Moralité, pendant que le nombre de textes parus continue de croître (et avec lui le besoin de fonctionnaires pour les contrôler), celui des fonctionnaires chargés du contrôle diminue. Et fatalement un jour arrive où un scandale révèle une criante insuffisance de contrôle dans tel ou tel domaine.
Je pense que dans le domaine des diverses redistributions (crédits ou dégrèvement d’impôts, de charges sociales, RSA, etc etc) c’est exactement la même chose, chaque nouveau dispositif « vertueux » venant régler un problème particulier.
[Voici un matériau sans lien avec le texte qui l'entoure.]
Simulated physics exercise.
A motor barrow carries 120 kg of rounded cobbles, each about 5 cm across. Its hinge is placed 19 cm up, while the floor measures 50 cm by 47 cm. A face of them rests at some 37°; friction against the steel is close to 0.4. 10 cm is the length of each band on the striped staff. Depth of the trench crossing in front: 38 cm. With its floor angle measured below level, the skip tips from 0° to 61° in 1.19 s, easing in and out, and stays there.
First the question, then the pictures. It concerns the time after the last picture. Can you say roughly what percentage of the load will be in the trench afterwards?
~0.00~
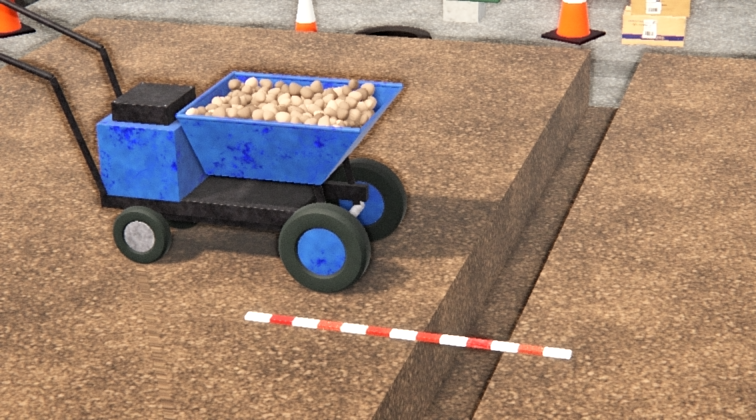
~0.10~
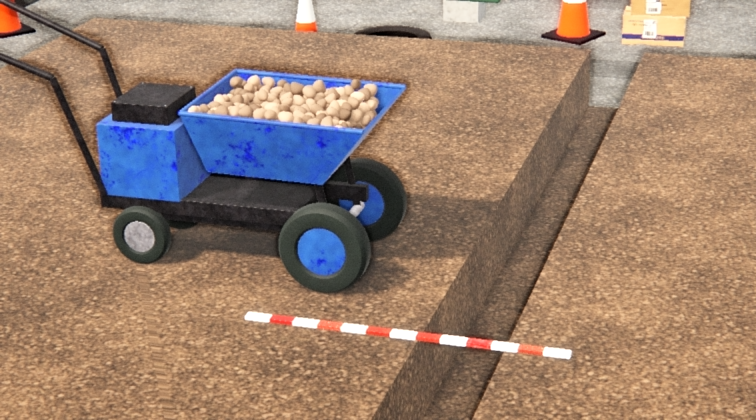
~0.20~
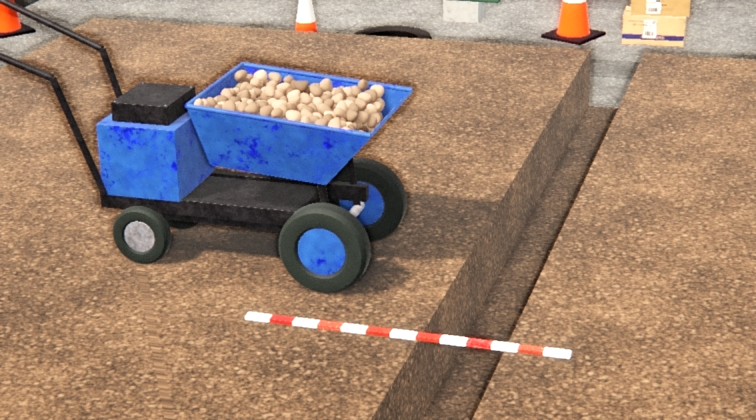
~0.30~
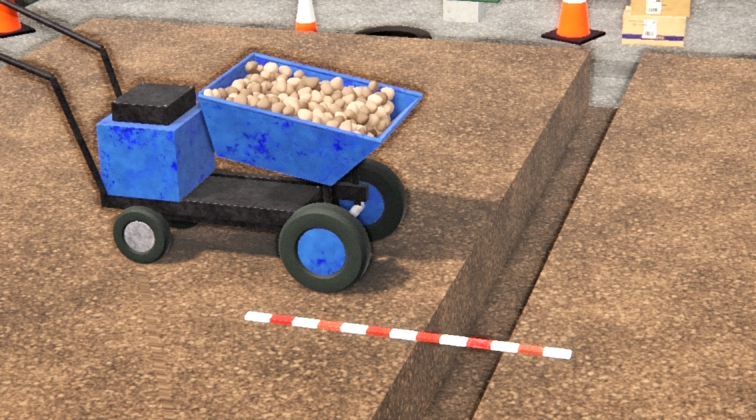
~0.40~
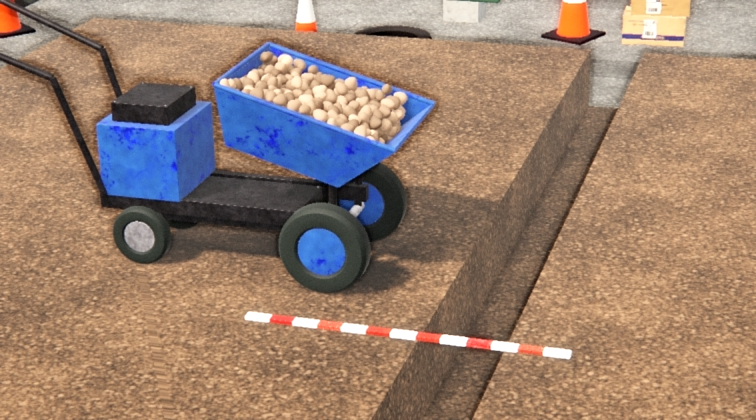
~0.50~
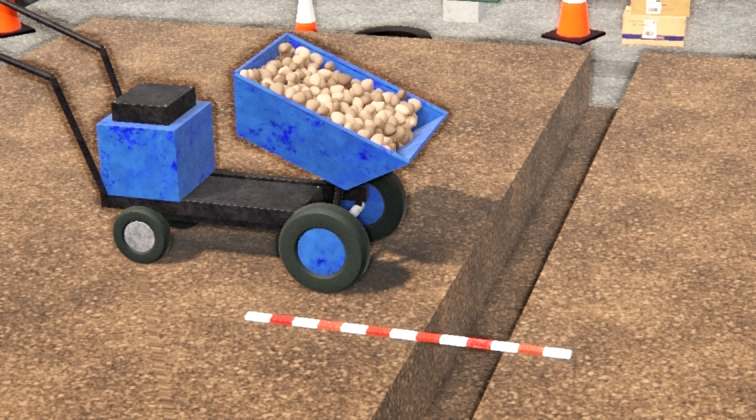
Roughly 68 per cent, I would say.
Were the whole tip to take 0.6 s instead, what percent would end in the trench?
With that timing, about 50 per cent.
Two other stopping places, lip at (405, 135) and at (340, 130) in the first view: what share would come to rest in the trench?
From the first place around 30 per cent, from the other around 75.
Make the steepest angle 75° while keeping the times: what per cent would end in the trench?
Some 80% would finish there.
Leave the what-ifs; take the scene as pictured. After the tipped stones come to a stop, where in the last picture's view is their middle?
Middle at around (504, 347), I'd say.
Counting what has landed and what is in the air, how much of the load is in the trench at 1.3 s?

De la même manière, les « chasses aux niches fiscales » sont chaque fois mort-nées, puisque, même si leur nombre global est une aberration, chaque niche particulière a été créée pour une « bonne » raison...
Et dans ce domaine il y a un effet pervers en plus, celui d’attirer les fraudeurs à proportion du volume financier en jeu, alors que la capacité de contrôle de l’État n’augmente pas, voire diminue.
Au final même si j’ai surtout mis l’accent ci-dessus sur l’inconséquence de l’exécutif, il me semble que ce phénomène interroge plus généralement notre société : manifestement nous n’avons pas les moyens de mettre en œuvre et de contrôler toutes les réglementations que pourtant nous jugeons souhaitables et entre lesquelles nous refusons d’arbitrer.